Politic?

This is a blog dedicated to a personal interpretation of political news of the day. I attempt to be as knowledgeable as possible before commenting and committing my thoughts to a day's communication.

Thursday, July 11, 2013

The Calibre of This Man

He is, on the clear evidence, not averse to confronting a scene of utter devastation and the loathing opprobrium that has come his way from the people who call Lac Megantic home. He does not hold back on anything his quick mind spills out on enquiry. It is as though the head of a huge corporate body has carelessly thrown all caution to the winds. Or perhaps he sees no need of caution. Perhaps the man, in his 70s, who has seen enough of the world and of human affairs, feels it becomes him to simply say what his mind dictates.
"Our insurance inspectors had looked at the locomotive but we have not had time to do a complete investigation. I asked for accreditation to go into the yellow zone but it was denied.
"It's absolutely horrible, it looks a lot like a war zone."
"I feel absolutely awful about this. I understand the extreme anger (from residents and if I lived here I would be very angry with the company, too..." which will "do what we can, but we can't roll back time."

Rail World Inc. president Edward Burkhardt is escorted by police as he tours Lac-Megantic, Que., on Wednesday, July 10, 2013. A Rail World oil train derailed in the town killing at least 15 people. (AP Photo/The Canadian Press, Paul Chiasson)
Associated Press

Rail World Inc. president Edward Burkhardt made in fact quite a few statements. The most controversial being his opinion that the Nantes fire department had inadvertently and unfortunately likely caused the unmanned 72-car train carrying oil to an Irving refinery in New Brunswick to run amok by shutting down the running locomotive. They did this, needless to say, following instructions when responding to a fuel-line-caused fire in that locomotive, one of five in the long train with its highly combustible load.

Parked on a main line, on a fairly steep slope, with no one on board to ensure that nothing awry might possibly occur. On the cusp of midnight something awry did occur; flames alerted a Nantes resident in whose close-by town the train had been left awaiting a crew change and a morning run, who alerted the fire department which alerted the rail company which sent out two of their employees to the scene to take charge and instruct the responding fire fighters once the fire was extinguished that they would look after things.

The question remains then who was looking after things, when a fairly short time after the firemen had left the scene in Nantes, the train began its rumble down the incline, picking up speed as it passed farms and forests to finally end up 11 kilometres from Nantes in the centre of Lac Megantic travelling by then at over 100 kilometres an hour when it hit a curve in the track in the centre of town that derailed the runaway train and caused hellfire and brimstone to visit the unaware residents of the town?

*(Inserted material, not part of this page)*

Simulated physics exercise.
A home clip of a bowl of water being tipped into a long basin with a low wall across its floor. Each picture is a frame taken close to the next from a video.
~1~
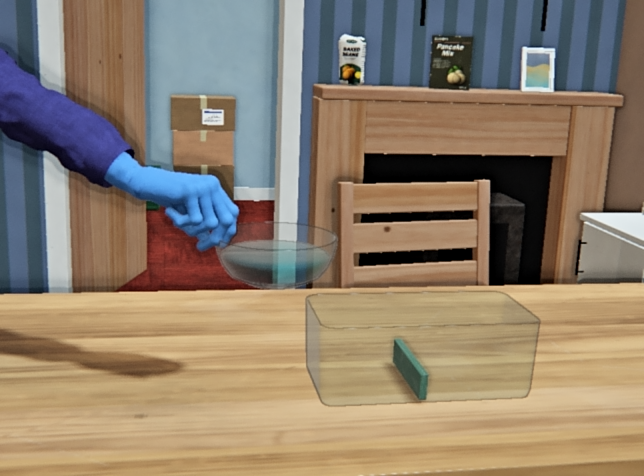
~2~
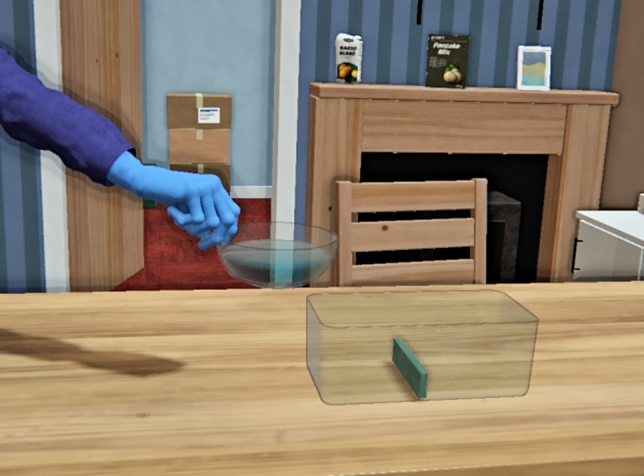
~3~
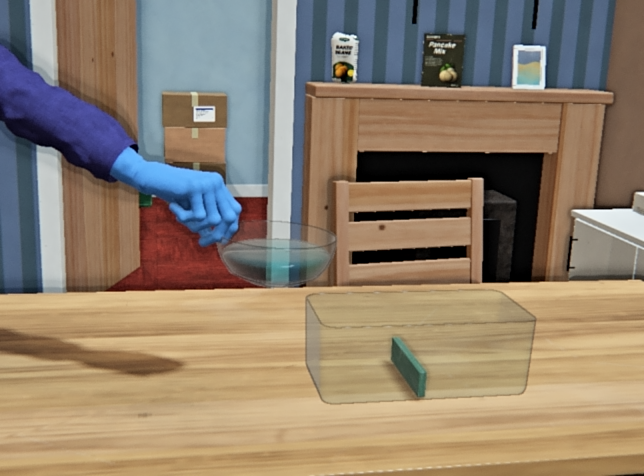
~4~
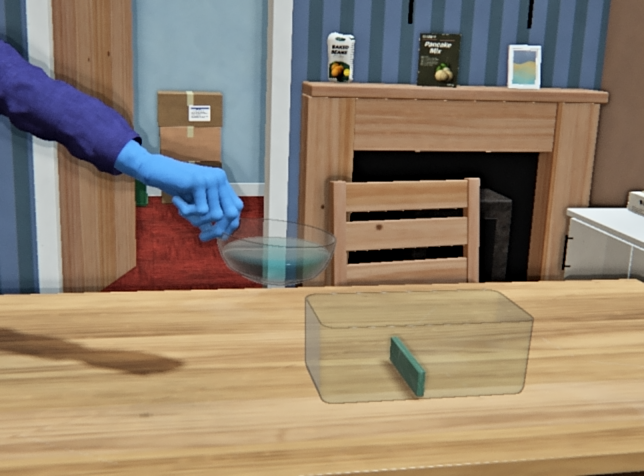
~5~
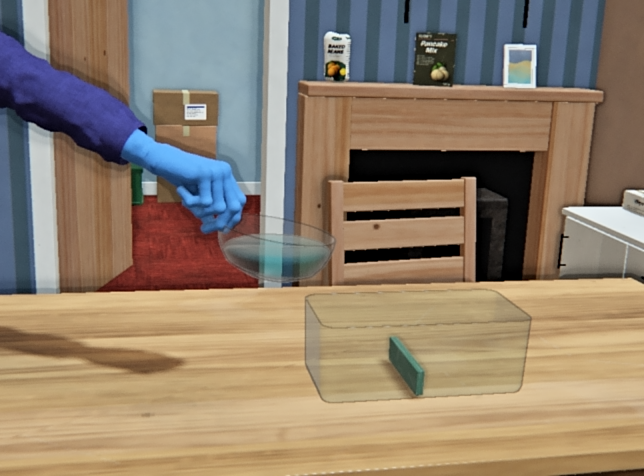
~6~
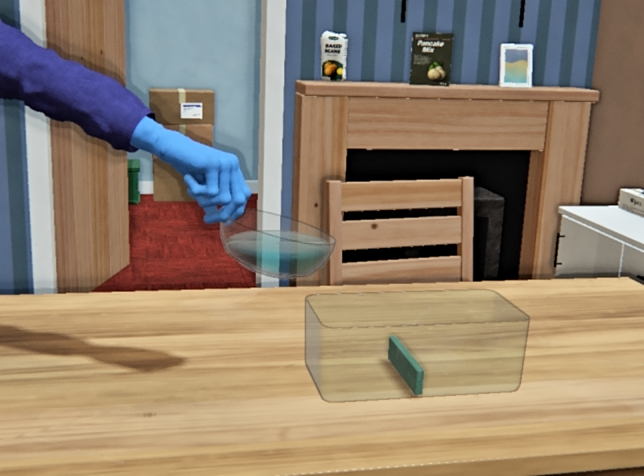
The video shows a blue-gloved hand holding a clear bowl of bluish water above a wooden table, beside a transparent basin with a low green wall inside, then gradually tilting the bowl slightly to the right.
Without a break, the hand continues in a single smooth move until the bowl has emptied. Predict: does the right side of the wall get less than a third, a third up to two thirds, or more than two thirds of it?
The share right of the wall does not reach a third.
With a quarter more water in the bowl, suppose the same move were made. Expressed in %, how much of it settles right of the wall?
Best guess: Around 20 %.
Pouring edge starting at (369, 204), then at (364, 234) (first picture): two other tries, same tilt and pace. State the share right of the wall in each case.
It comes out at around 90 percent and then around 80 percent.
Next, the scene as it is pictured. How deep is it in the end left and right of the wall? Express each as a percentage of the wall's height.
I'd say close to 60 per cent on the left side and 10 on the right.
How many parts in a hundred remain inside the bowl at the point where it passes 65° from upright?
Some 45 in a hundred has yet to spill out.
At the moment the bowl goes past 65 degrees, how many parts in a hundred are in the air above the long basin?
Around 35 %.
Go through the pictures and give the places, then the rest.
The first picture shows tilt 0°; pouring edge (335, 236); surface from (220, 253) to (329, 252); the long basin's rim runs from (313, 312) to (522, 307); the wall's top is at (410, 357).
The second picture shows tilt 1°; pouring edge (335, 236); surface from (221, 252) to (329, 251).
The third picture shows tilt 2°; pouring edge (335, 237); surface from (222, 251) to (328, 250).
The fourth picture shows tilt 5°; pouring edge (334, 238); surface from (222, 249) to (328, 248).
The fifth picture shows tilt 9°; pouring edge (334, 239); surface from (223, 246) to (328, 246).
The sixth picture shows tilt 14°; pouring edge (334, 240); surface from (225, 241) to (330, 242).
A moment on, the bowl is tipped part way and 43 per cent is still to pour, 20 is left of the wall and 0 right of it.
Next, the bowl is tipped right over and 1 per cent is still to pour, 84 is left of the wall and 9 right of it.
Then the bowl is tipped right over and 0 per cent is still to pour, 89 is left of the wall and 11 right of it.
Later the bowl is tipped right over and 0 per cent is still to pour, 89 is left of the wall and 11 right of it.
At rest 88 per cent lies left of the wall, 11 right of it and 1 outside.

More conciliatory now toward the fire department whose head had advised the responding railway employees that they had shut down the engine, and who themselves had informed their head office of that fact, Mr. Burkhardt turned his attention to the behaviour of the engineer who had single-handedly driven the train, then left it after having secured it, to end his 12-hour shift by sleeping off his tired spirit in a nearby hotel. The Montreal Maine & Atlantic Railway train was one of only two in the country permitted to run trains with only one engineer on board.

"I think he did something wrong. He told us that he applied 11 handbrakes and our general feeling is now that that is not true. We think that he applied some handbrakes, the problem is that he didn't apply enough of them." Furthermore, he assured the reporters who fired off one question after another at him, his company would no longer employ the engineer. Nor would there henceforth be only one engineer on board all future trains as is common in the U.S. where the company is headquartered, but not in Canada.

There were scant few questions he avoided responding to. He made no effort to cut short the press conference, such as it was, handling all the queries frankly and in a manner that must surely have surprised many in the industry keeping a sharp eye on the proceedings, who must have been wondering why no public relations busybody had accompanied the man. He said this was a first for him in his long years in the rail industry. He had never seen anything like the devastation of the Lac Megantic crash.

Police handout photos show extensive damage immediately around train explosion site in Lac Megantic, Que.
Lac Megantic police  Police handout photos show extensive damage immediately around train explosion site in Lac Megantic, Que. 

There will be lawsuits, lots of them. His words of commiseration and admissions of responsibility, vague though they may seem to most, will come back to haunt him in court proceedings. "It was our employee that was responsible for setting the brakes on the train... That employee is under investigation and is not working. I don't think he'll be back working with us."

And he avowed in a wry quip to a perhaps-impertinent question about his personal wealth that it is much, much less, since Saturday. And it will be much less still, once the company and its head have completed their journey through the Canadian court system.